How have the courts treated the lack-of-luggage argument for rebuttal at trial?

MultiRegion, United States of America

The following excerpt is from United States v. Maloney, D.C. No. 3:10-cr-02803-DMS-1, No. 11-50311 (9th Cir. 2012):

Put simply, the government held back the lack-of-luggage argument for rebuttal when the argument could have, and should have, been made earlier in the trial. See United States v. Taylor, 728 F.2d 930, 937 (7th Cir. 1984) (holding "that a prosecutor cannot use rebuttal to put forth new arguments, but is restricted to responding to the points made by the defense counsel in closing argument").

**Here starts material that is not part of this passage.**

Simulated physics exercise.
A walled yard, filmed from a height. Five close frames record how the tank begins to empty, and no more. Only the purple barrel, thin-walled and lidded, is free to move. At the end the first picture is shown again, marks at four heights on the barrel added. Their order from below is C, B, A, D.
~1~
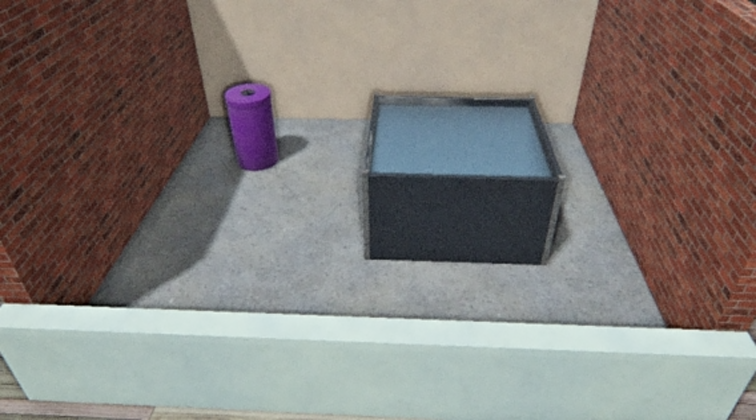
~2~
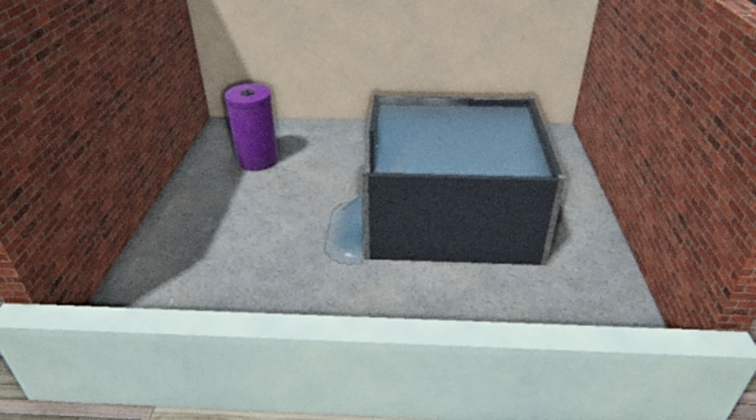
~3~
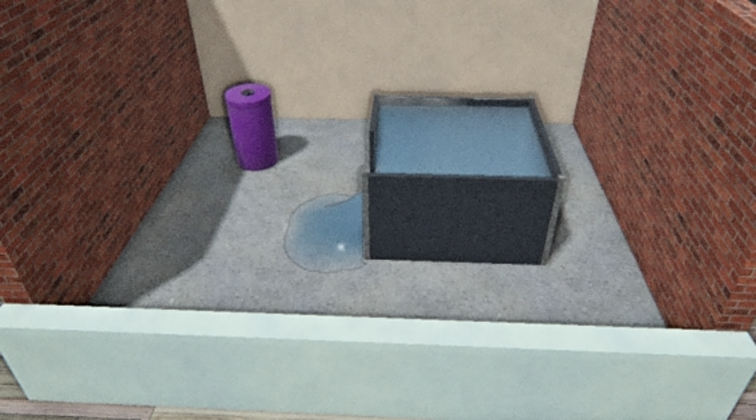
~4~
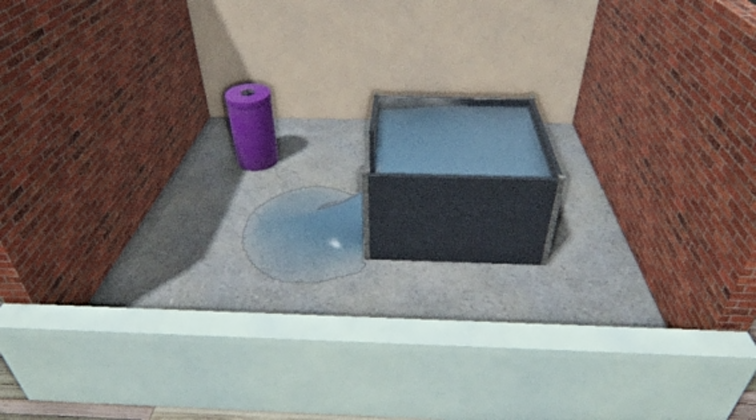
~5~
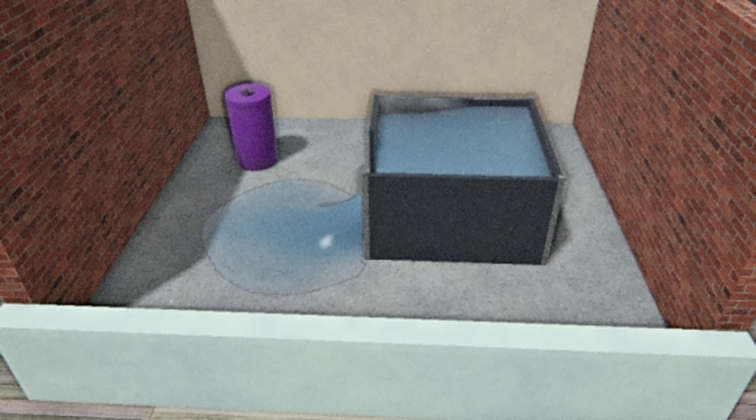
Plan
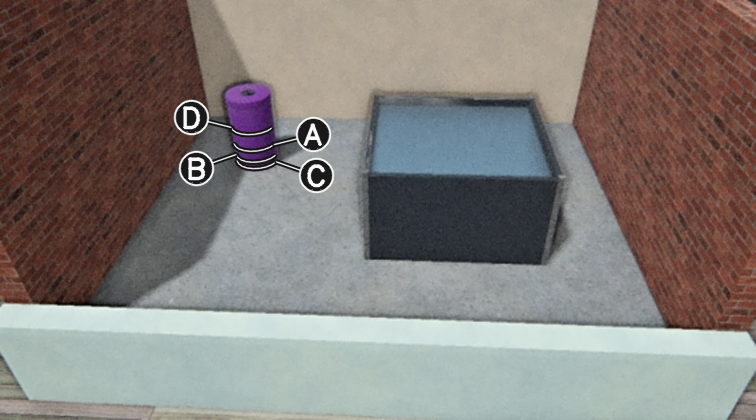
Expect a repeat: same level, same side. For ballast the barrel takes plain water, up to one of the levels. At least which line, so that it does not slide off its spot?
A.
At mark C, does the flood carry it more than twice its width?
Yes, it does.
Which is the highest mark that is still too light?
B.
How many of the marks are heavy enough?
Two.
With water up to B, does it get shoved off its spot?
Yes, it does.
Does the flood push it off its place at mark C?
Yes, that goes wrong.
On the marked copy, A at (250, 151); B at (252, 162); C at (253, 168); D at (247, 134); from the bottom up C, B, A, D.
With A, it does not move.
With B, it is pushed about its own width away.
With C, it is pushed about 7 times its own width away.
With D, it does not move.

The majority excuses the government's belated argument by reasoning that defense counsel "opened the door to argument addressing the credibility and believability of Maloney and his story." (Maj. Op. at 27) But the open-the-door exception makes sense only if the door was unexpectedly opened for the first time during the defendant's closing argument. See United States v. Rubinson, 543 F.2d 951, 966 (2d Cir. 1976) (holding that defense counsel, by pointing out gaps in the government's proof that the government would "have been expected to negate previously," did not open the door to the government's reference to new facts on rebuttal that "it could have, but did not, introduce at trial"). The government should not be able

Page 41

to take advantage of this exception when it had ample notice of the defendant's credibility argument.